COMO había sucedido durante el Bautismo del Señor en el río Jordán, también en el monte Tabor «apareció toda la Trinidad: el Padre en la voz, el Hijo en el hombre, el Espíritu en la nube luminosa»[7]. Sorprendidos por lo que sucedía delante de sus ojos, los tres discípulos de Jesús reciben una revelación que tardarán más tiempo en comprender: que el único Dios es, al mismo tiempo, una Trinidad de personas. El misterio de Dios se nos desvela progresivamente en la oración, preparada muchas veces con la lectura espiritual y por la formación personal. De esa manera dejaremos allanaremos el camino al Espíritu Santo para que sea él quien purifique progresivamente nuestra idea de Dios, y nos enseñe a tratarle con sencillez y confianza. El Espíritu Santo hará de nosotros «hombres y mujeres transfigurados»[8], que se han dejado regenerar, corregir y consolar.

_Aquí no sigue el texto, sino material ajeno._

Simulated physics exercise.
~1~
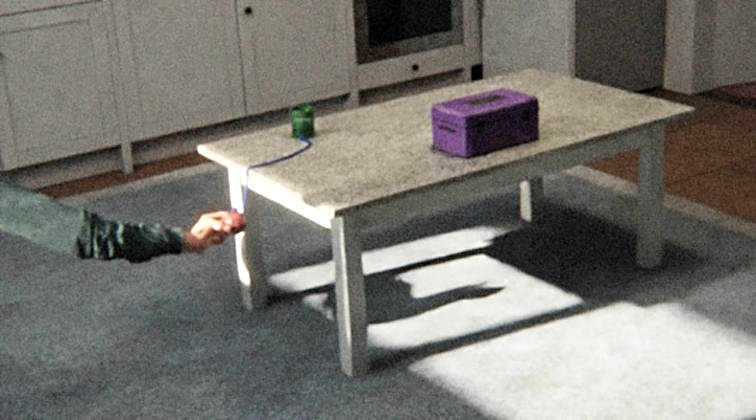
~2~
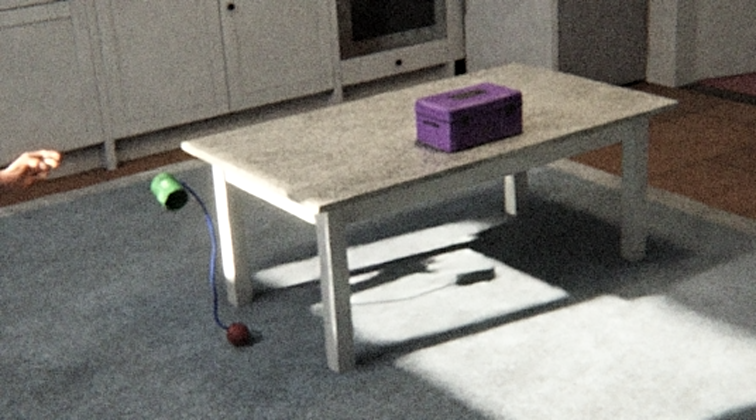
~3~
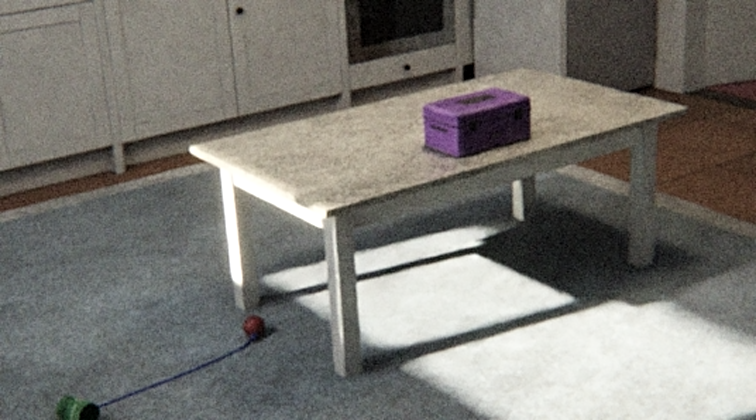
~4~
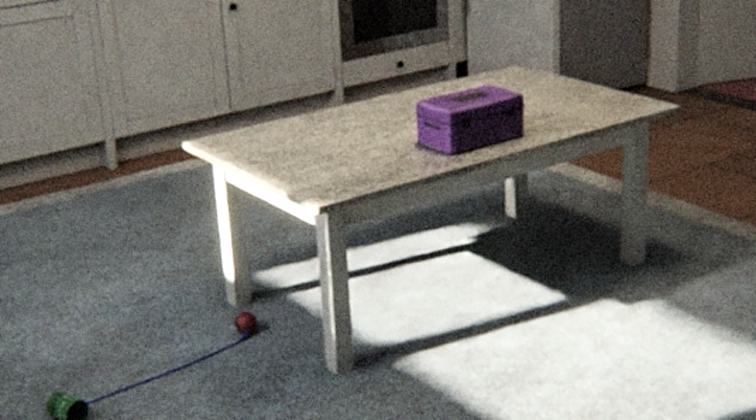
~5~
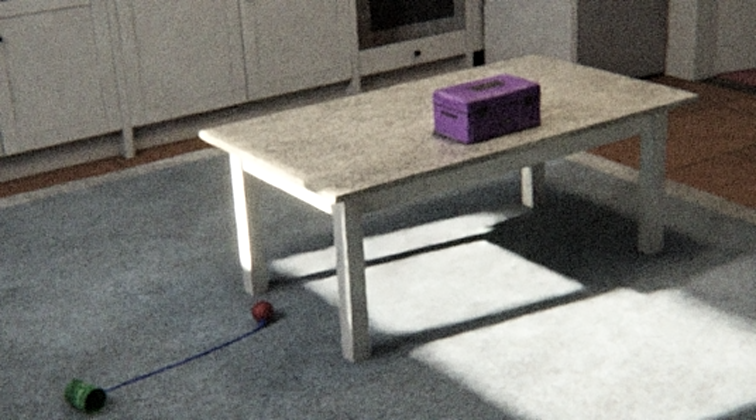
A pale, light-topped table stands on a blue-grey rug in a sunlit kitchen, seen from slightly above by a gently swaying camera, with a purple toolbox towards its right side. A green cup sits near the back left, joined by a blue cord to a red ball that a hand in a dark green sleeve holds just off the table's left end. The hand lets go and draws back as the ball drops to the floor and the cup is pulled over the edge after it. The cup lands at lower left, and both lie still, the cord stretched between them, while the toolbox stays put.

Cuando Pedro todavía estaba hablando, «una nube de luz los cubrió y una voz desde la nube dijo: “Este es mi Hijo, el Amado, en quien me he complacido: escuchadle”. Los discípulos al oírlo cayeron de bruces llenos de temor» (Mt 17,5-6). Son unas palabras y unos momentos que los apóstoles nunca olvidaron. Unidos a la oración de Jesús, también nosotros descubrimos la maravilla de escucharle y de comprender nuestra condición de hijos de Dios. «La oración es la relación viva de los hijos de Dios con su Padre infinitamente bueno, con su Hijo Jesucristo y con el Espíritu Santo (...) Es estar habitualmente en presencia de Dios, tres veces Santo, y en comunión con Él»[9]. María, que se dejó moldear interiormente por la gracia, nos puede ayudar a encontrar esos momentos de silencio en los que podamos profundizar en nuestra condición de hijos.


[1] Benedicto XVI, Ángelus, 17-II-2008.

[2] Ibíd.

[3] Benedicto XVI, Audiencia, 7-III-2012.

[4] San Juan Damasceno, De fide orthodoxa, 3, 24.

[5] San Josemaría, Cartas 2, n. 54.

[6] Francisco, Audiencia, 9-VI-2021.

[7] Santo Tomás de Aquino, Suma teológica, III, c. 45, a. 4, ad 2.

[8] San Juan Pablo II, Homilía, 11-III-2001.

[9] Catecismo de la Iglesia Católica, n. 2565.